Amp Service (30A / 50A)
The electrical service rating at a campground pedestal. 30 amp delivers ~3,600W; 50 amp delivers ~12,000W. RVs are wired for one or the other.
Also called: 30 amp service, 50 amp service, amp service, RV electrical service
Amp service refers to the electrical service rating at a campground pedestal. The two standard tiers:
- 30 amp service delivers approximately 3,600 watts (30 A × 120 V)
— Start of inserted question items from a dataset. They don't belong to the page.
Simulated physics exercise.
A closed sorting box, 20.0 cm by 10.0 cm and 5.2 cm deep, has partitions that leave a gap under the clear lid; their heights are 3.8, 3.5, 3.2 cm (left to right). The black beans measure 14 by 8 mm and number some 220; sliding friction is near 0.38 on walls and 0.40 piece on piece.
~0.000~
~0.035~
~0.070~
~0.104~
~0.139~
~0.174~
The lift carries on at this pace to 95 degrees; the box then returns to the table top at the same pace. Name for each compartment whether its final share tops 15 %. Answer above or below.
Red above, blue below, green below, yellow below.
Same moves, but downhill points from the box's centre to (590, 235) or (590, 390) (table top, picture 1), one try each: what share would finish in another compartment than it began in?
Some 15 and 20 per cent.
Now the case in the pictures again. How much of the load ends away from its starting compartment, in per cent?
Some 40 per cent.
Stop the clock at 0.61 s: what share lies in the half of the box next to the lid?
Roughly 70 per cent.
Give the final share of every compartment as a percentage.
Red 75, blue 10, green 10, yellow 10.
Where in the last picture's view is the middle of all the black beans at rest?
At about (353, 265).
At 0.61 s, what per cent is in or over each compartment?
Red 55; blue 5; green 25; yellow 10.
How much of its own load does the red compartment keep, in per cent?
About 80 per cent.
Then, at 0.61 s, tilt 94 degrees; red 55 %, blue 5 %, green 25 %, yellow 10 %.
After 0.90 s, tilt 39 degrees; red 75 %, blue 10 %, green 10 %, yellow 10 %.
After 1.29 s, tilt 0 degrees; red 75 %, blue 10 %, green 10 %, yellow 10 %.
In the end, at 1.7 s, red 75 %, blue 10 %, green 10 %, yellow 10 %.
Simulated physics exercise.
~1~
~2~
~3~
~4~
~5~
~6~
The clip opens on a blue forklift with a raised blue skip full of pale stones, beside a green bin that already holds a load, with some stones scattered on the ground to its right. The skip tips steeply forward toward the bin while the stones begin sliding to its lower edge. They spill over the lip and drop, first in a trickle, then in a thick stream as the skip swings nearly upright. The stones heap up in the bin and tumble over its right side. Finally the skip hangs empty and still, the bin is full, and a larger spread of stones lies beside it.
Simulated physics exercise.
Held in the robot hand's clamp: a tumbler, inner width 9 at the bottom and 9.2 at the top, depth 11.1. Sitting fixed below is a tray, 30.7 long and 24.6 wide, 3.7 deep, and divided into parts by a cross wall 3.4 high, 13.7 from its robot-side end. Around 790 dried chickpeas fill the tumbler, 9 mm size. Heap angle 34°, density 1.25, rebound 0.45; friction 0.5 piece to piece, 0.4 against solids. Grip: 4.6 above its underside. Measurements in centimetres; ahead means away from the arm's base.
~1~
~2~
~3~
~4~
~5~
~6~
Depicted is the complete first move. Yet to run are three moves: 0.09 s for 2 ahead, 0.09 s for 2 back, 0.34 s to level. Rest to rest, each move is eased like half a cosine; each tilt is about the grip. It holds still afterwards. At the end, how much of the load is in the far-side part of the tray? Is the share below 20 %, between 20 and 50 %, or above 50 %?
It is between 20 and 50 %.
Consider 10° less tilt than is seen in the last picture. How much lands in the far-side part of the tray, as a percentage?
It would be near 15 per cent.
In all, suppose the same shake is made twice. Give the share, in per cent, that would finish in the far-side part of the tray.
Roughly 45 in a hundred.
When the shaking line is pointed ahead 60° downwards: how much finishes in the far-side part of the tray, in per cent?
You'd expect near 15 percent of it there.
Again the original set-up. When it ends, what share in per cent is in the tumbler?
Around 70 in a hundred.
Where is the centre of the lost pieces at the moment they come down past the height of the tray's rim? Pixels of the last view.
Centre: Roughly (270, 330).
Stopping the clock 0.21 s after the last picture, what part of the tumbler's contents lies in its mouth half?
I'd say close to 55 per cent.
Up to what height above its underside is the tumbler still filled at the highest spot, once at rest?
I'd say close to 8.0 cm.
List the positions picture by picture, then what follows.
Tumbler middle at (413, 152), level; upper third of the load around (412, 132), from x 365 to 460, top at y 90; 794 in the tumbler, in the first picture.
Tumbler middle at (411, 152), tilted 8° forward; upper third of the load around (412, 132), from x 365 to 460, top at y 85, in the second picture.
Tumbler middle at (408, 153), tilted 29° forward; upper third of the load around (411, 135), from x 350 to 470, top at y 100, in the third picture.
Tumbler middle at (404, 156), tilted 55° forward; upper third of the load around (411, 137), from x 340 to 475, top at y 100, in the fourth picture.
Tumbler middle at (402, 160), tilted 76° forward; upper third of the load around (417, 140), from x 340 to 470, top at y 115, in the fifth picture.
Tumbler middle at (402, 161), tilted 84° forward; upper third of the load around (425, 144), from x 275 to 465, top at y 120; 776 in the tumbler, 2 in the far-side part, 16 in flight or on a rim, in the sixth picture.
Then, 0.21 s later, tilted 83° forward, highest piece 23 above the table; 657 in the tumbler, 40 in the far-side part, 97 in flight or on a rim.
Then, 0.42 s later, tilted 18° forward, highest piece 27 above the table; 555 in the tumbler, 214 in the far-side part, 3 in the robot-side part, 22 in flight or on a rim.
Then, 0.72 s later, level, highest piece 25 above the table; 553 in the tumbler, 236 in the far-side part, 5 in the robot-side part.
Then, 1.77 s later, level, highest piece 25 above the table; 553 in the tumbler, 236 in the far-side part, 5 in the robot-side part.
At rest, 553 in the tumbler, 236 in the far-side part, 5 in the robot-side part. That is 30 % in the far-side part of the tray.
- 50 amp service delivers approximately 12,000 watts (50 A × 240 V split phase)
Which RVs use which
| RV type | Typical service |
|---|---|
| Class B camper van | 30 amp (rare 50) |
| Class C motorhome | 30 amp |
| Larger Class C / Super C | 50 amp |
| Class A motorhome | 50 amp |
| Travel trailer | 30 amp typical |
| Larger fifth wheel | 50 amp |
A 50 amp RV plugs into a 50 amp pedestal with a 50 amp shore power cord. The cord has a distinctive 4-prong twist-lock connector. A 30 amp RV uses a 3-prong connector that looks different.
When they don’t match
The campground pedestal you arrive at may not match your rig:
| Pedestal | RV | What you need |
|---|---|---|
| 50 amp | 30 amp | 50-to-30 “dogbone” adapter |
| 30 amp | 50 amp | 30-to-50 dogbone (rig runs at half capacity) |
| 50 amp or 30 amp | 15 amp (extension cord style) | 30A or 50A to 15A adapter |
| 15 amp household | 30 amp | 15A-to-30A pigtail (very limited load) |
Common rental issues
Newer rentals usually come with both 30-amp and 50-amp adapters in the kit. Verify at pickup. A campground with only one service type and no adapter means cold dinner and dark cabin.
How to know what your rental needs
The shore power cord tells you. A thick 4-prong twist-lock connector is 50 amp. A 3-prong cord is 30 amp. The cord is hardwired to the RV; you don’t pick.